The unique experience of celebrating Christmas with a foreign community endures a lifetime, said Denise Cox, missionary partnership coordinator for the South American Missionary Society.

Cox has fond memories of a trip to Venezuela 20 years ago. Christmas is a day of rest for Venezuelans. Throngs of Christmas Eve shoppers, a sumptuous midnight meal and a gift exchange marked the holiday's celebration.

A missionary couple from the society, Juan and Maria Sanchez from Colombia, celebrate their Christmases where they serve in Honduras in a memorable way, Cox said.

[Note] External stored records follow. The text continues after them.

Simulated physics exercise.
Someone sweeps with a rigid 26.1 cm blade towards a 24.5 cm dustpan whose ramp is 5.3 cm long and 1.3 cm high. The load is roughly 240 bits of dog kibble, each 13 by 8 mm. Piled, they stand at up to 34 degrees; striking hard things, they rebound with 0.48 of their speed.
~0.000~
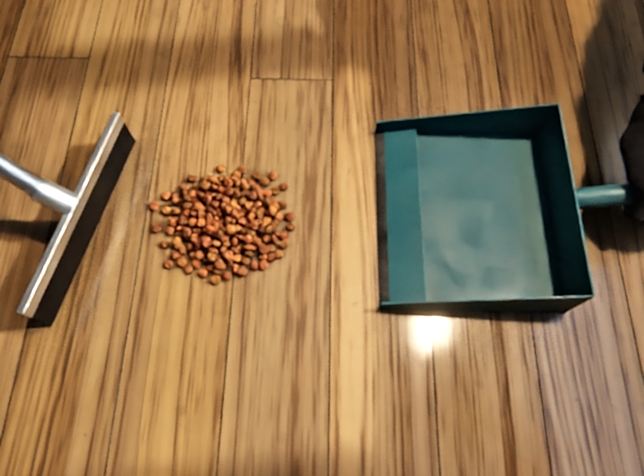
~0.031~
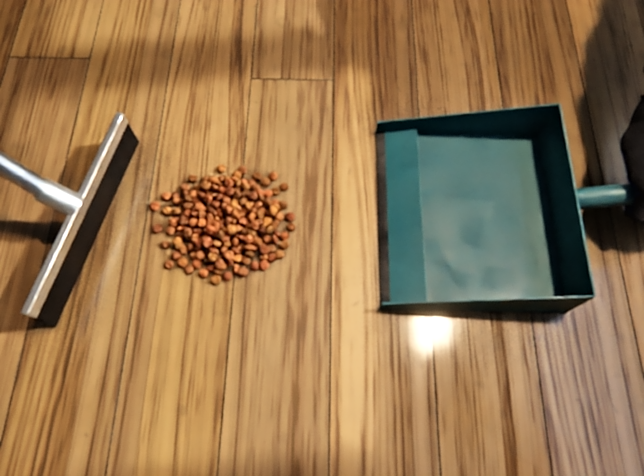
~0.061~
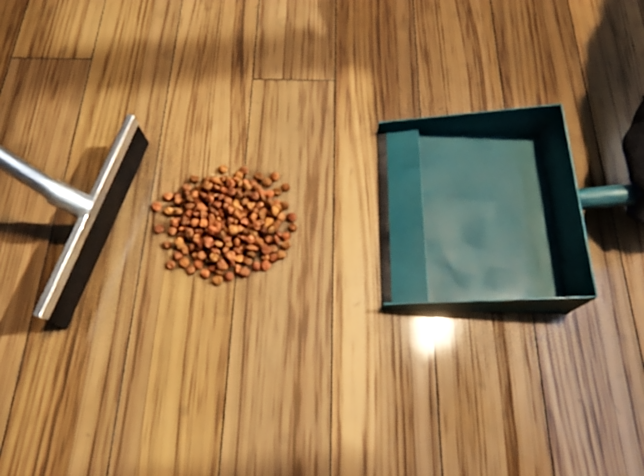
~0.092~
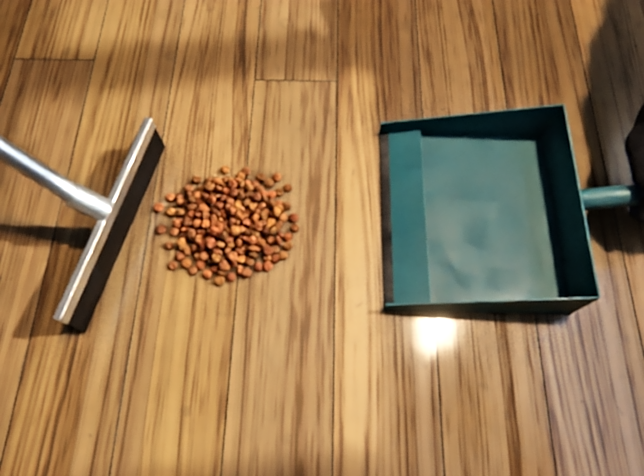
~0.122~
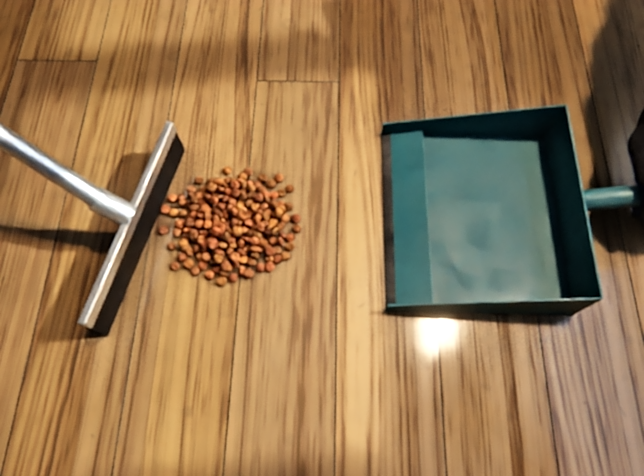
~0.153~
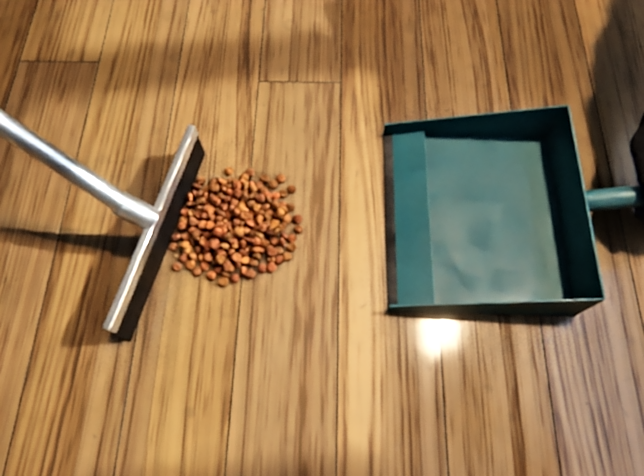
A green dustpan rests on wood flooring as a long-handled blade slides right into kibble.
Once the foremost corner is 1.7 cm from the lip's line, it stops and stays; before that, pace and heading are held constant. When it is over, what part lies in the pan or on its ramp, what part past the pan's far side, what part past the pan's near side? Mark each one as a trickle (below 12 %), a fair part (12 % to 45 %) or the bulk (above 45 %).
Pan: A fair part; far side: A trickle; near side: A fair part.
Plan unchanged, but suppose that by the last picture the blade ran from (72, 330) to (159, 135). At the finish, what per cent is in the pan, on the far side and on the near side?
Pan: 25, far side: 0, near side: 30.
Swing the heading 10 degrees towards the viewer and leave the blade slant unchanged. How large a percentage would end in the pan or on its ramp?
About 35 percent would end up there.
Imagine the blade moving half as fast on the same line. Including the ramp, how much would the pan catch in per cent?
Roughly 30 in a hundred.
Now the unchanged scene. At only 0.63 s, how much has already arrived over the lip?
Over the lip so far: Approx. 40 %.
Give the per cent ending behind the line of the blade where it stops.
Roughly 5 percent of it.
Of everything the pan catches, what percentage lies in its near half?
I'd put it near 70 per cent.
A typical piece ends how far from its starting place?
It works out to roughly 20 cm.
After 0.30 s, middle of the blade 15 cm from the lip; 0 % over the lip, far side 0 %, near side 5 %.
After 0.40 s, middle of the blade 7 cm from the lip; 0 % over the lip, far side 0 %, near side 10 %.
Then, at 0.63 s, middle of the blade 5 cm from the lip; 40 % over the lip, far side 0 %, near side 15 %.
At rest (1.2 s), pan 40 %, far side 0 %, near side 20 %, in front of the lip or behind the blade 45 %.
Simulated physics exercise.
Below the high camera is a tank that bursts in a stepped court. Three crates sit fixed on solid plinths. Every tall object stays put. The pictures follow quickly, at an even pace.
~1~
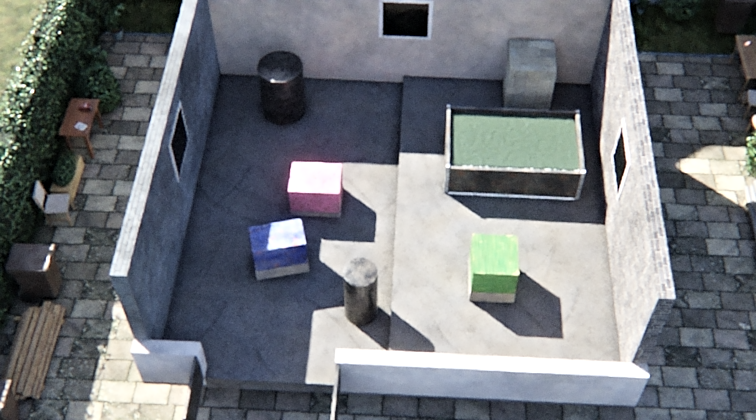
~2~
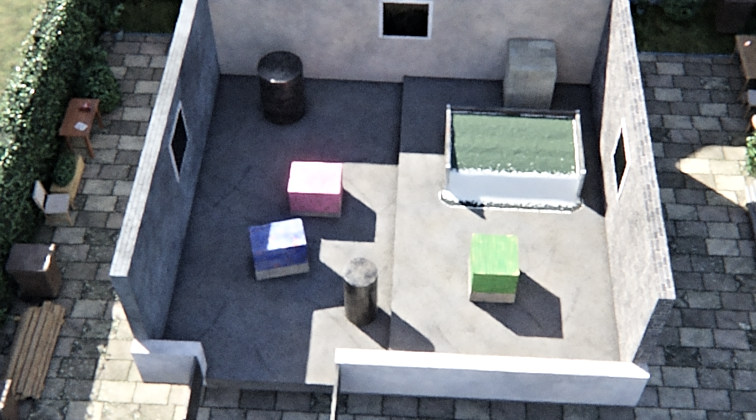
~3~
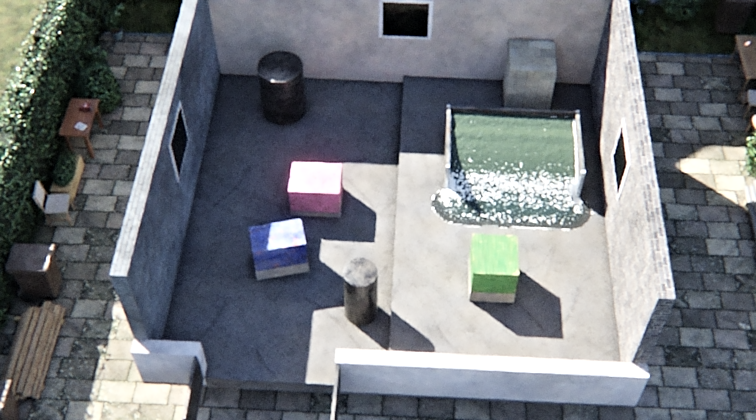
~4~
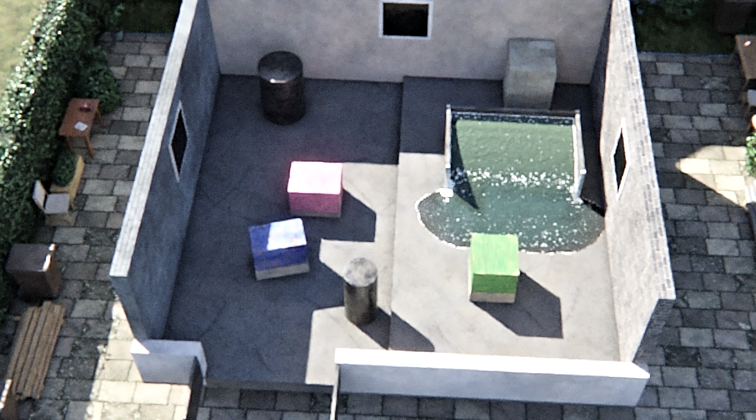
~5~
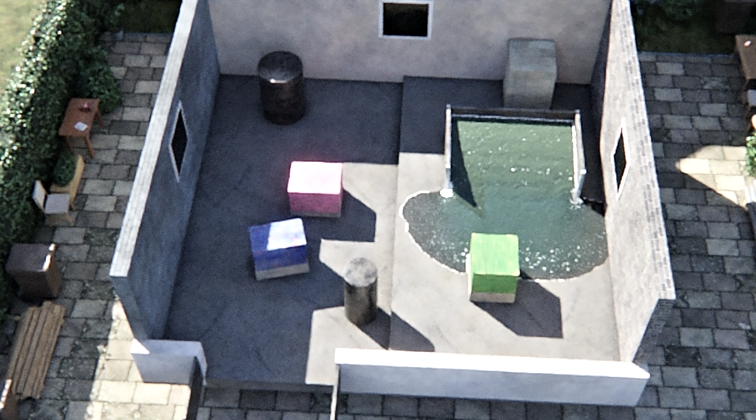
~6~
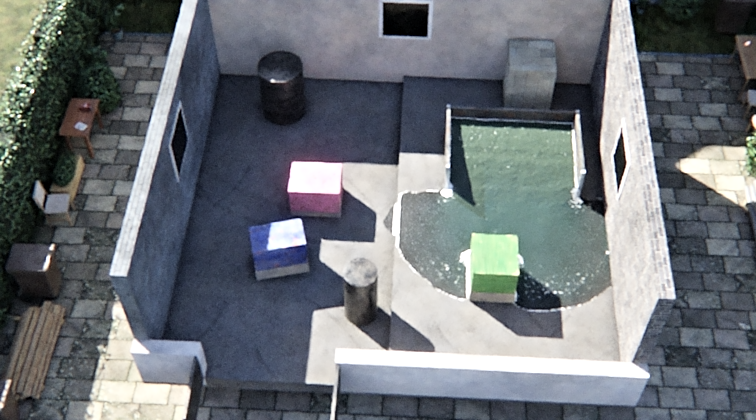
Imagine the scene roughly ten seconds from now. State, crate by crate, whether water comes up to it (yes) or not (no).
Pink crate - yes; green crate - yes; blue crate - no.
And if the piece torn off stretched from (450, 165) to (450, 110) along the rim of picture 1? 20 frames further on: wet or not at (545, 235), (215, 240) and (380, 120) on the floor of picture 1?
First: Spared by the leak. Second: Reached by the flood. Third: Reached by the flood.
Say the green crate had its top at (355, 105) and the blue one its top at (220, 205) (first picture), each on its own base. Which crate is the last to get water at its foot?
The green-painted one comes last.
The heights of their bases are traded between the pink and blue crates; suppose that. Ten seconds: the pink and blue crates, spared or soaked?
I'd say the pink crate is unharmed and the blue crate gets swamped.
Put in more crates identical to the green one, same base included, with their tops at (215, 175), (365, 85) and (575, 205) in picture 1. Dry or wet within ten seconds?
Stays clear, stays clear, gets flooded.
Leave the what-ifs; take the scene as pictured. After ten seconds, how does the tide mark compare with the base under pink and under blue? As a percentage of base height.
Around 150 % and 60 %.
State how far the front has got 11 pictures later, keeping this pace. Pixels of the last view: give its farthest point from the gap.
Somewhere around (293, 369).
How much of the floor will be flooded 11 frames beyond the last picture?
Roughly 35 per cent.
A moment on, water covers 30 % of the floor; the pink crate not reached, the green crate water round its plinth, the blue crate not reached.
Next, water covers 35 % of the floor; the pink crate not reached, the green crate water round its plinth, the blue crate not reached.
Then, water covers 50 % of the floor; the pink crate water round its plinth, the green crate water round its plinth, the blue crate water round its plinth.
Later, water covers 70 % of the floor; the pink crate water round its plinth, the green crate water round its plinth, the blue crate water round its plinth.
In the end, water covers 90 % of the floor; the pink crate was topped, the green crate was topped, the blue crate stayed above the water.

"Juan directs a nativity play. Then, after the service, he invites many people back to the couple's home for dinner," she said. "One chair at the table is left vacant as a reminder of those who are absent -- family members and friends in Colombia and individuals who support their missionary work."

'We haven't the time to
think about Christmas'

IN SOUTH AFRICA
Walter Brownridge and his wife, Tina Nader, say they are learning invaluable lessons about Christian love and charity in their first Christmas ever outside of the United States.
The Rev. Walter Brownridge and his wife, Tina Nader, are preparing for their first holiday season as missionaries in Cape Town, South Africa. But this year, while snow falls in their hometown of Shaker Heights, Ohio, Brownridge and Nader will hardly have time to think about celebrating the season.

"We haven't the time to think about Christmas," they wrote in a letter about their experiences in Cape Town. "The poverty in Africa is incomprehensible."

Brownridge and Nader may not exchange traditional gifts this December, but they say they are learning invaluable lessons about Christian love and charity.

Faced with a constant stream of impoverished beggars that go door-to-door pleading for food and money, Brownridge and Nader know they cannot give to everyone. But they realize they can share a smile and a prayer with those in the deepest distress -- an uplifting gift of love and peace.

And what better gift to give on Christmas than what the Christ child gave the world?